New York senza Ultimo, finalmente

«Mi sono sempre sentita fuori posto», confessa fissando un grattacielo che, come tutti i grattacieli, ha la stessa capacità comunicativa di un frigorifero spento. Ma qualcosa cambia: forse l’aria, forse le luci, forse il tasso di caffeina ingerito. Fatto sta che a Manhattan le viene voglia di volare. Non metaforicamente: proprio volare. Spiccare il salto dal marciapiede come se improvvisamente avesse scoperto l’origine segreta dei suoi poteri — che non sono materni, né poetici, ma puramente acrobatici.
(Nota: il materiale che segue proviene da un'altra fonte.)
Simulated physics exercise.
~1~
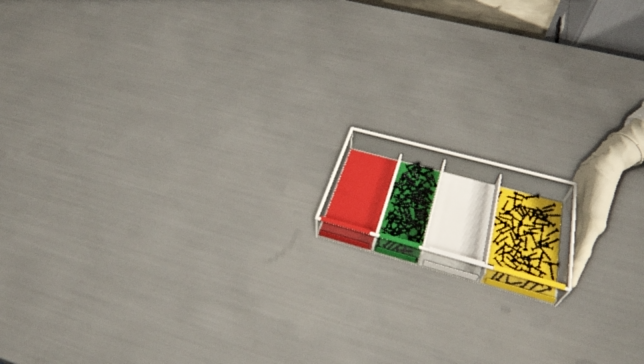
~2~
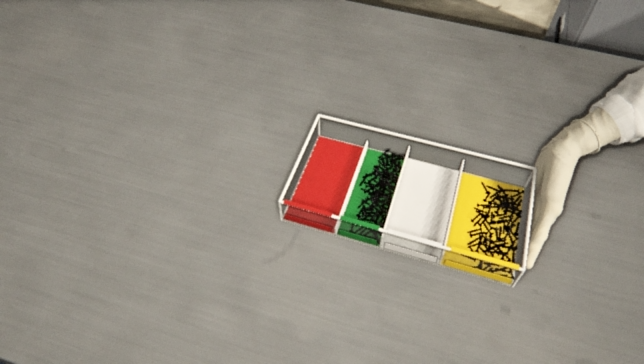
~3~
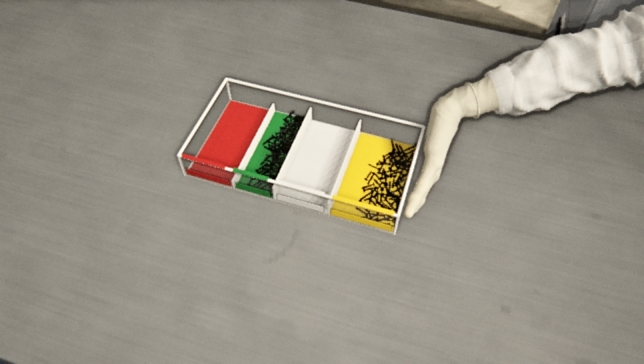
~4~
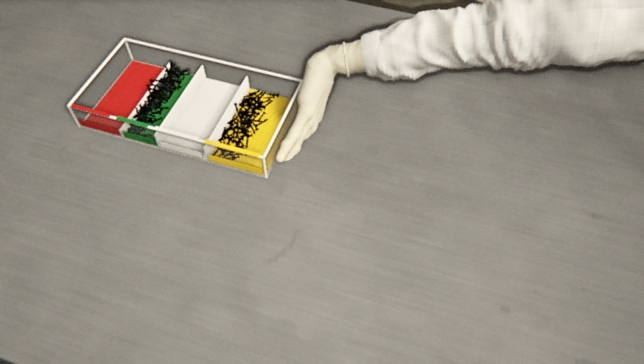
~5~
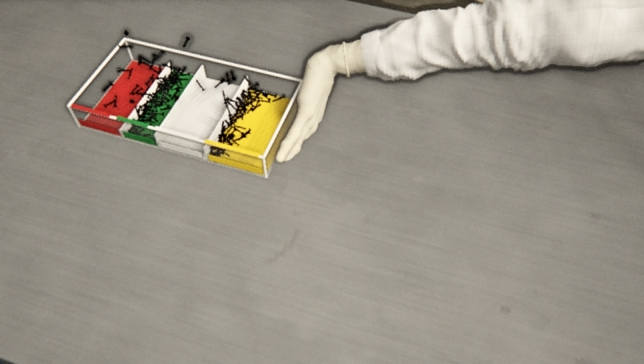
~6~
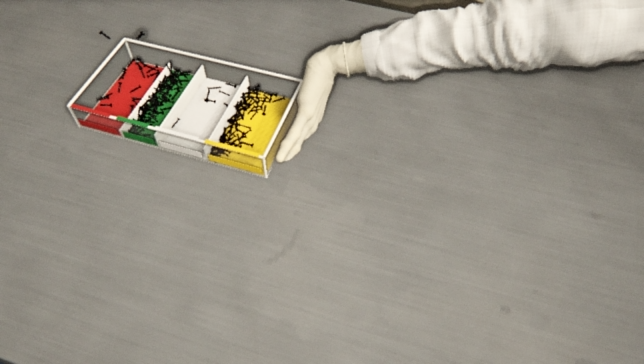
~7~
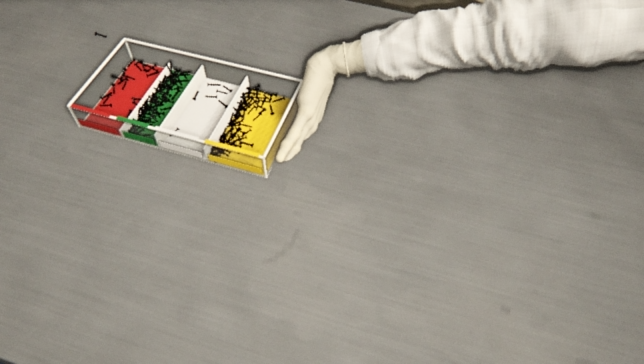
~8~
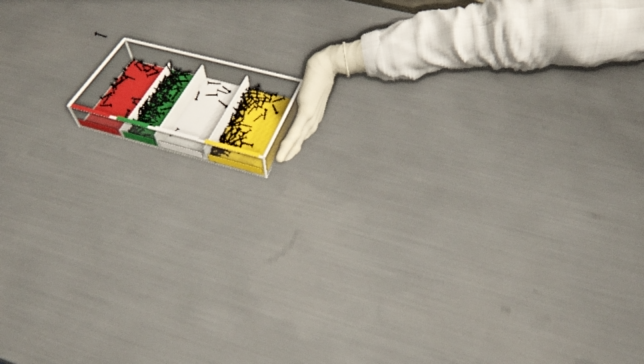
In this clip, a gloved hand pushes a clear tray with red, green, white and yellow compartments leftward and stops abruptly; black screws from the green and yellow sections jump forward, some landing in the red and white ones and one resting outside on the gray surface.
Intanto New York osserva la scena: i taxi gialli frenano appena, i piccioni alzano un sopracciglio perplesso, gli hot dog prendono nota. Qui anche le emozioni vengono tassate, ma Jacqueline sembra decisa a evadere ogni dazio sentimentale.

E dall’altra parte dell’oceano?
Ultimo, l’uomo capace di trasformare una colazione in una ballata struggente, risponde. Con un messaggio così carico di sentimento da rischiare di provocare un corto circuito nel server che lo ospita. Parole tenere, poetiche, talmente appiccicose che potrebbero tenere insieme due pezzi di parquet danneggiato. Lo leggi e senti immediatamente un violino aprire il suo cuore in modalità “colonna sonora di un addio all’aeroporto”.
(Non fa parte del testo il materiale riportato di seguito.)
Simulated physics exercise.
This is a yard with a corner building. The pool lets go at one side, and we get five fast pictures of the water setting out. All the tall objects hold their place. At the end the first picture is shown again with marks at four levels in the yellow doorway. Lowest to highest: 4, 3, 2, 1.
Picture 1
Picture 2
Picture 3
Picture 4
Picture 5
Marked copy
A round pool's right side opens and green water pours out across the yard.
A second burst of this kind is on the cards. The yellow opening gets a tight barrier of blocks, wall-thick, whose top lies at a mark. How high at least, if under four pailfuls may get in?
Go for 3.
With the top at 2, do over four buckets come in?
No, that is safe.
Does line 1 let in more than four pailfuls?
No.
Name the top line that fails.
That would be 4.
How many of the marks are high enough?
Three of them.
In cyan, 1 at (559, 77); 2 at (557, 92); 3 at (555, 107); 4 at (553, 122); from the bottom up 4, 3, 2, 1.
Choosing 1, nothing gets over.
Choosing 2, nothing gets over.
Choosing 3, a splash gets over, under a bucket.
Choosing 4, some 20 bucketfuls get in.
Il pubblico dei social, ovviamente, esplode: chi applaude, chi sospira, chi decide di trasferirsi a New York nella speranza che anche a lui venga voglia di volare (o almeno di camminare per la Fifth Avenue con la stessa drammaticità).

Così, tra un “mi sento fuori posto” e un “amore ti penso sempre”, la storia si allunga come le ombre dei grattacieli al tramonto: un melodramma che flirta con la commedia, un reality senza telecamere, un viaggio spirituale sponsorizzato da Manhattan stessa, che tutto vede e tutto giudica.

E mentre la città continua a pulsare e Ultimo continua a poetare, Jacqueline forse vola.
O almeno ci prova.
Perché se c’è un posto dove è normale non essere normali, quello è proprio New York.